カンボジア
第1章 ダンスの力
ダンスとは普遍的なものである。
求愛や宮廷でのダンス、癒しや教育のダンス、結婚や葬送のダンスに、観客を楽しませるダンス、季節到来を表すダンスに神々に届けるダンス、物語を表現するもの、言葉にできないものを創造するダンス。ダンスの目的は無数にある。
シミー(腰や肩を震わせながら踊る)もそれぞれで意味が変わってくるのである。
カンボジアの古典である宮廷ダンスは数千年前からあったと言われ、
9世紀から15世紀半ばまでクメール王朝に支配されていた、
このアンコール中心で繁栄して、祝福や繁栄をもたらす重要な役割として、
3000人ものダンサーを召抱えており、「カンボジアの社会にダンサーは不可欠であり、世界文明においても比類なきもの」と言われている。
15世紀半ば、シャムの軍隊に攻略され、ダンサー、ミュージシャンは全てを剥奪されたが、伝統は生き続け、現在でも王の葬儀で重要な役割を果たしている。(カンボジアの神話や民話などがベース、インドからも沢山の影響を受けてるよ。)
この古典的なダンスは、睡眠状態にあるかのごとくゆっくりと、滑らかに波のようにみんな同時に動くのが特徴。一つの場所に長く立ち片足を上げて膝の所で後ろに曲げ、エネルギーをコントロールして、ピンと伸びた指は反らされ、一つのダンスを形づくっている。指や肘も非常に柔軟である。表現も非常に神秘的で、人の感情や体現なども美しい。
クメールダンスは、過去と現在を繋ぐ、王家が持つ階層構造や伝統の絆を表すダンスで、世界の王家の持つそれと共通している。
1975年にプノンペンを攻略したクメール・ルージュ(革命の赤いクメール人)は、封建的な過去の痕跡を拭い去ろうと、カンボジア王家のダンサーを投獄、処刑した。

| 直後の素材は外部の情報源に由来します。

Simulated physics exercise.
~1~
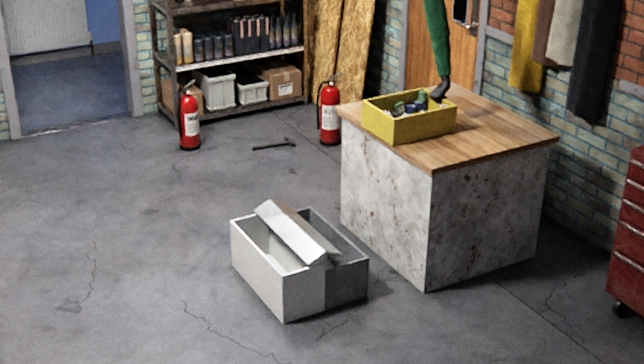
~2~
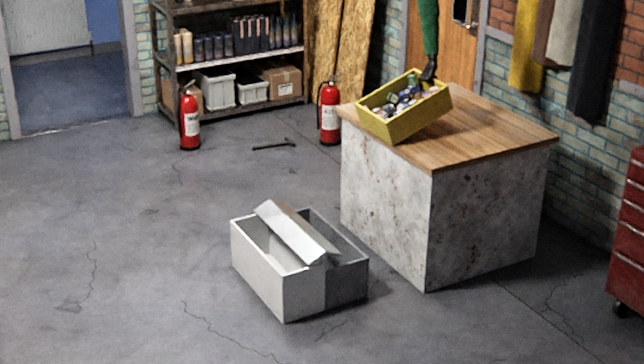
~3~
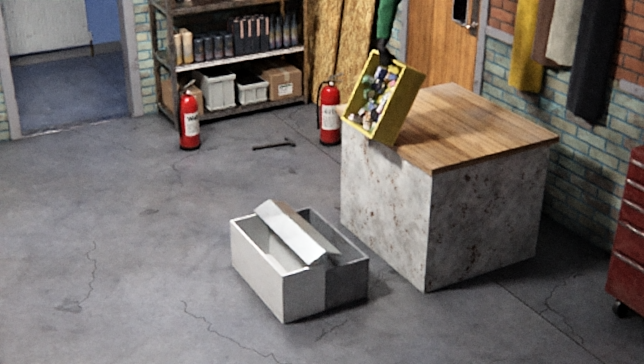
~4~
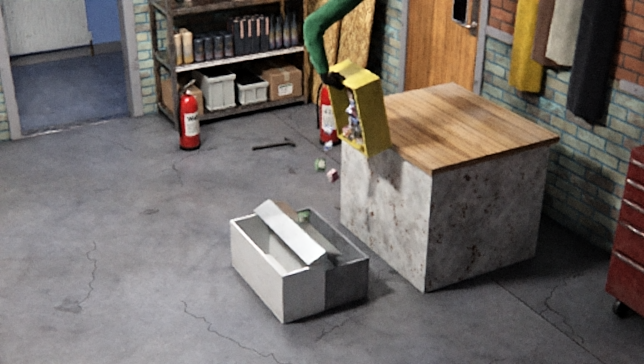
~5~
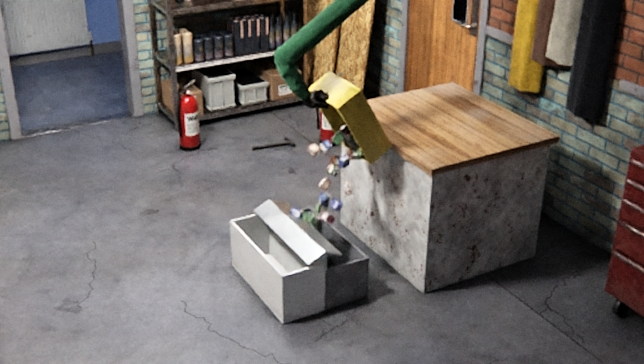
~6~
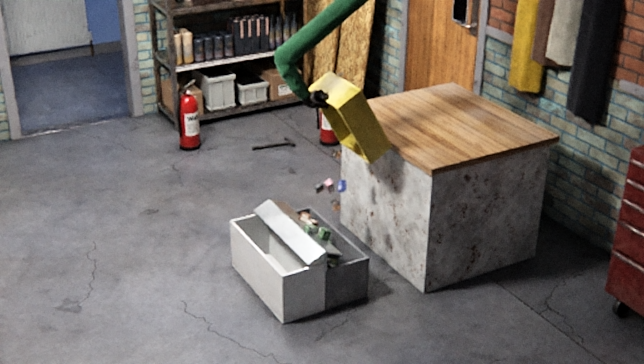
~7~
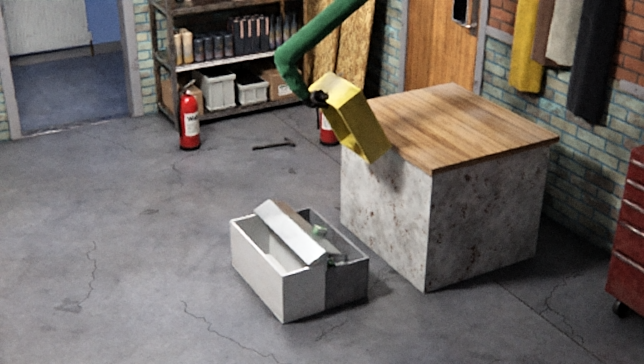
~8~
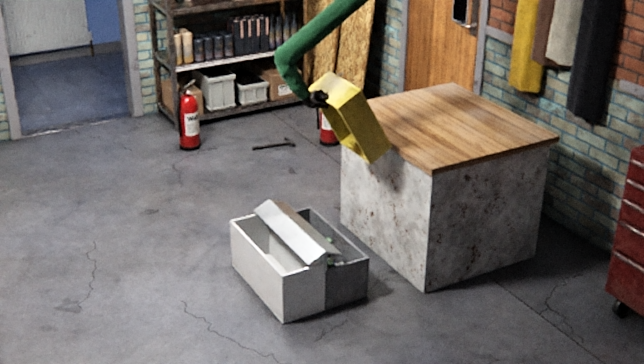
The clip opens on a workshop floor where a yellow crate of small cartons sits on a wood-topped bench, held by a green mechanical arm. Below stand a grey trough and a white box, with a sloped ridge capping the divide between them. The arm tilts the crate and swings it over the bench's near left edge. As it tips past upright, the first few cartons drop out, then the rest tumble in a loose stream into the grey trough. The last ones fall in and settle mostly out of sight, while the upturned crate hangs still and the white box looks empty.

1979年、ベトナムに後押しされた軍隊により政府を解体。
正当性を確立するためにわずかに生き残ったダンサーや指導者を救い、復興を支援した。その一部のダンサーはアメリカに渡りクメール古典舞踏団を設立する。
カンボジアのダンスの栄光を、母国へはもちろん、新しい観衆へ披露し続けている。
20世紀に独立してからも、王室に保護されながら宮廷舞踊として大事に育まれ、伝統舞踊には様々な演目の中でも有名な「アプサラダンス」が誕生。こちらは20世紀半ば。アンコールワットの壁画をもとに創作されたそうで、意外にも新しい演目である。
下記のTED。
こちらも非常に赤裸々にダンサーからの言葉がありますね。
どうやってダンスというものから、ダンスを踊っている当の本人の事を知ることができようか。
クメールクラシックダンスと評されるのも、歴史がそうさせているのであろう。